Yahoo lowers 2001 earnings, sales targets

Yahoo! has met earnings expectations, but its fourth quarter sales fell short of estimates. The company has now cut its outlook for 2001.

The portal posted a fourth-quarter profit of US$80.2 million, or 13 cents a share, on sales of US$310.8 million after the bell Wednesday.

But the earnings were almost an afterthought because Wall Street was awaiting the company's outlook. Yahoo officials told investors to expect sales of only US$1.2 billion to US$1.3 billion in fiscal 2001, below previous estimates of US$1.42 billion.

Company officials said Yahoo expects to post a profit of between 4 cents to 7 cents a share in its first quarter, dramatically lower than the current consensus estimate of 13 cents a share.

On a conference call with analysts, CEO Tim Koogle said the company was hurt by a slowing economy and advertising market. Koogle said the company's guidance was conservative, and that he expected a rebound in the second half.

Despite the gloomy outlook, analysts questioned Yahoo's outlook for the first quarter and asked whether officials were laying out a worst case scenario just to beat expectations in upcoming quarters.

"We are trying to be prudent managers," said Koogle. "We are trying to gauge things just like you.
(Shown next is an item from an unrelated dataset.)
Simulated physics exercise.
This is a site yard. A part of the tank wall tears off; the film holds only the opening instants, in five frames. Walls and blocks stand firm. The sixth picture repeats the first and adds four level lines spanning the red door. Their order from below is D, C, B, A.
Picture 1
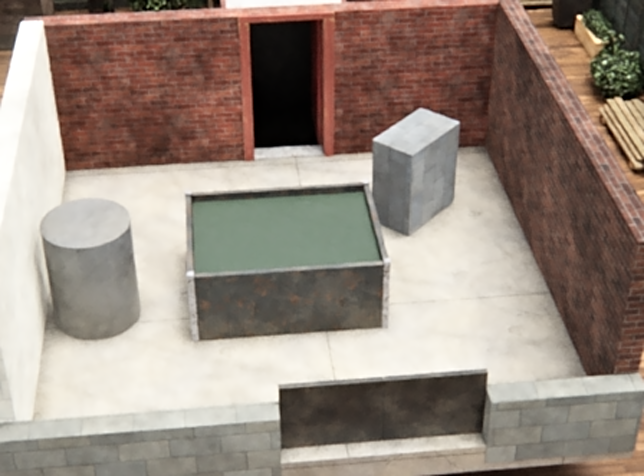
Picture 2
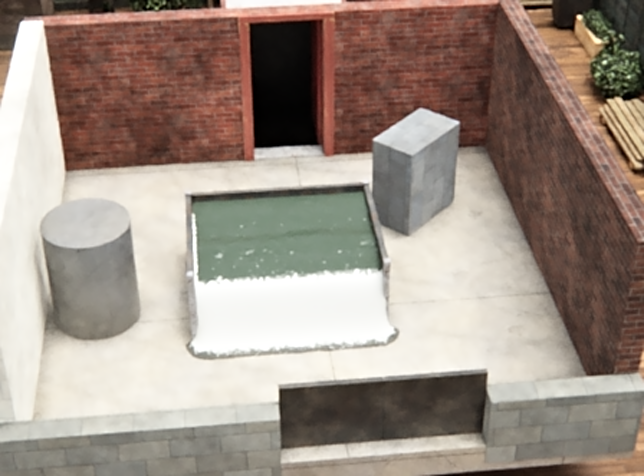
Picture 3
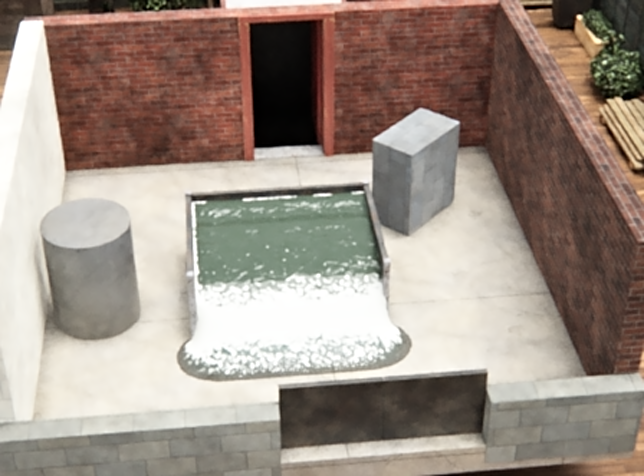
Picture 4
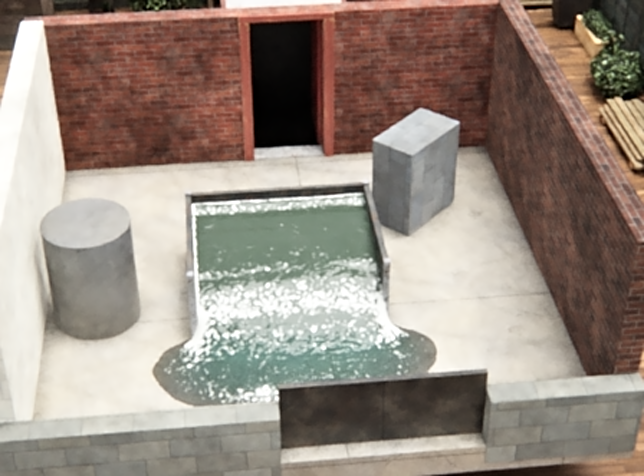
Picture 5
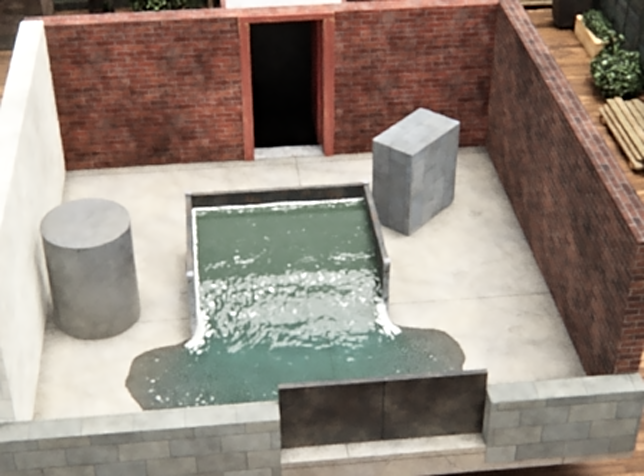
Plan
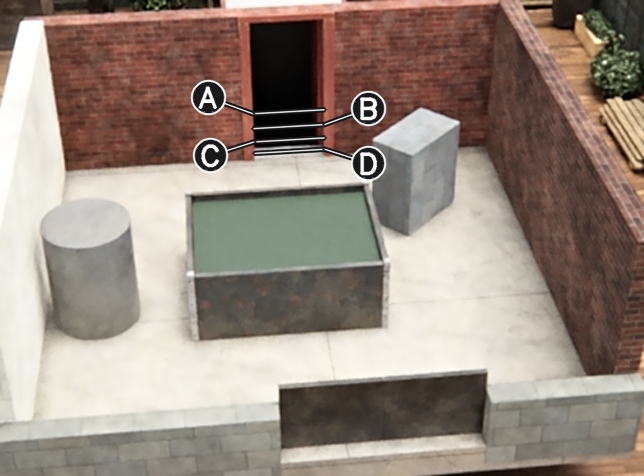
Green water pours out of the front of a dark, low-walled tank in a walled site yard, seen from above by a camera that stays still. A grey cylinder stands to the left, a grey block to the right, a red doorway behind and a shut dark gate in the grey front wall. The water drops in a white, foaming sheet, then spreads forward and sideways across the pale floor as its level in the tank sinks.
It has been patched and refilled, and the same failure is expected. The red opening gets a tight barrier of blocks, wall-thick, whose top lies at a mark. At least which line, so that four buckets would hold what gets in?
D.
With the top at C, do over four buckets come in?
No, not at all.
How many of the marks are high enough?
All four.
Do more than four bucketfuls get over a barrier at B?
No, not at all.
On the marked copy, A at (288, 111); B at (289, 126); C at (289, 139); D at (289, 151); from the bottom up D, C, B, A.
Choosing A, nothing gets over.
Choosing B, nothing gets over.
Choosing C, nothing gets over.
Choosing D, a splash gets over, under a bucket.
We are trying to lay out a plan that's very prudent."

On the advertising front, CFO Susan Decker said pure-play dot-com customers accounted for roughly 33 percent of sales in the fourth quarter, down from 40 percent in the third quarter. Decker said dot-com spending decelerated faster than the company expected. Officials said ad rates held, but the company did see pricing pressure on the low end.

Koogle said the company will continue to invest in new businesses, while balancing costs. It will also continue to expand into the corporate market. Koogle mentioned "subscription based premium services," but didn't give projections on potential revenue gains.

Yahoo said it averaged more than 900 million page view a day in December, comfortably above the 865 million to 880 million expected by analysts.

It recorded more than 180 million unique users in December, up from 120 million in the year-ago period and more than 60 million registered users logged on in December, up from 36 million last year.